Jakarta – Pengamat politik Ikrar Nusa Bhakti menyebut, loyalis Presiden Joko Widodo (Jokowi) sebagai penjilat karena mengusulkan pembentukan Barisan Nasional, yang merupakan koalisi permanen parpol pengusung pemerintahan.
Ide pembentukan Barisan Nasional yang rencananya akan diketuai Jokowi setelah tidak lagi menjabat presiden, digaungkan Partai Solidaritas Indonesia (PSI).
Adapun saat ini, paslon nomor 02 Prabowo Subianto-Gibran Rakabuming Raka meraup suara terbanyak pada versi perhitungan Komisi Pemilihan Umum (KPU). Paslon ini didukung Koalisi Indonesia Maju yang terdiri atas, Partai Gerindra, Partai Golkar, Partai Amanat Nasional (PAN), Partai Bulan Bintang (PBB), Partai Gelora, dan Partai Demokrat.
Menurut Ikrar, Indonesia menganut sistem pemerintahan presidensial yang tidak mengenal koalisi, melainkan kerja sama antar parpol.
Adapun, Barisan Nasional dikenal pada sistem.pemerintahan yang dianut Malaysia, merupakan gabungan parpol yang menggabungkan tiga etnis di negara tersebut yakni Melayu, India, dan Tiongkok.
“Apakah Indonesia mau jadi seperti Malaysia? Apakah bangunan masyarakat Indonesia seperti itu?
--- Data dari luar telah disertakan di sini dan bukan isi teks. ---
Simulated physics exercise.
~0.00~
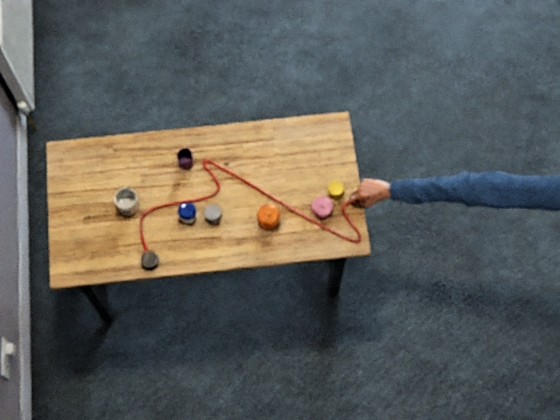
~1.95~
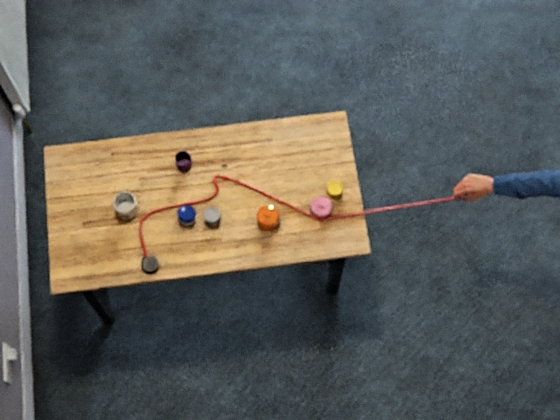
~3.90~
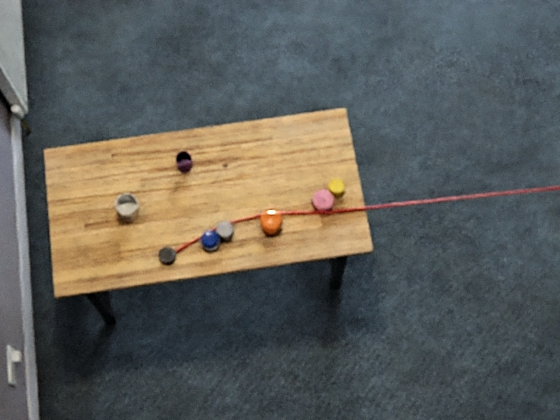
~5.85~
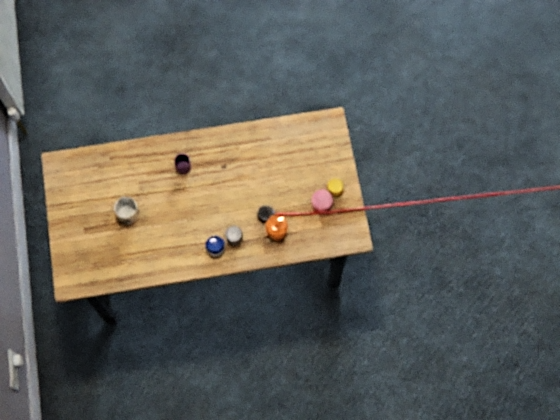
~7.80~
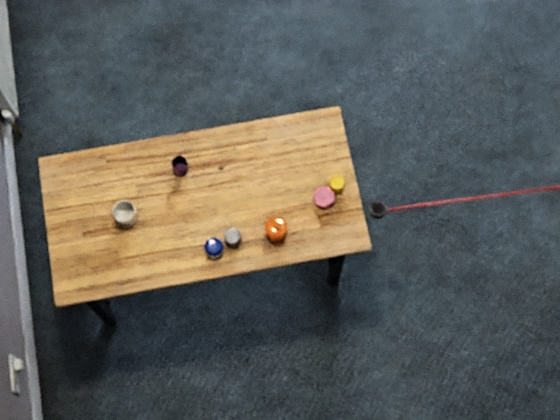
The video shows a hand pulling a red cable rightwards across a wooden table among seven small containers, dragging a black round adaptor that nudges the blue jar, grey tub and orange pot slightly before sliding off the right edge, while every container stays upright on the table.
Local people jauh lebih banyak dibanding pembagian wilayah berdasarkan etnis,” ujarnya dikutip dari kanal Youtube Bambang Widjojanto, Rabu (20/3/2024).
Lebih lanjut, dia mengatakan, usulan pembentukan Barisan Nasional mengandung dua makna. Pertama, loyalis Jokowi sedang menjilat. Kedua, loyalis eks Wali Kota Solo itu juga sedang membuat kultur pemerintahan Jawa, dalam konsep kekuasaan budaya Jawa tidak boleh ada matahari kembar.
“Kekuasaan tunggal dan tidak ada bagi-bagi. Maka tidak ada oposisi, maka pemenang pilpres akan menyerap semua kelompok yang berbeda untuk masuk ke koalisi besar. Ini dilakukan Jokowi pada 2019,” tukasnya
Dalam konsep Barisan Nasional yang diwacanakan, pemimpin koalisi besar adalah Jokowi.
“Ini bahaya. Untuk mencegah Indonesia menjadi negara otoritarian dan fasis maka rakyat harus bergerak tetapi bukan gabungan mahasiswa dan guru besar yang dekstruktif,” ujarnya.
Perihal gerakan kampus yang terjadi di beberapa tempat, Ikrar mengatakan, Jokowi bisa saja melihat para guri besar dan dosen sebagai partisan, tapi kampus bukan cuma tempat menimba ilmu, mereka juga mengajarkan etika dan moral.
“Ini akan masuk dalam sejarah Indonesia, kampus bukan cuma tempat buat dosen dan guru besar duduk di menara gading tapi mereka turun ke jalan,” pungkas dia.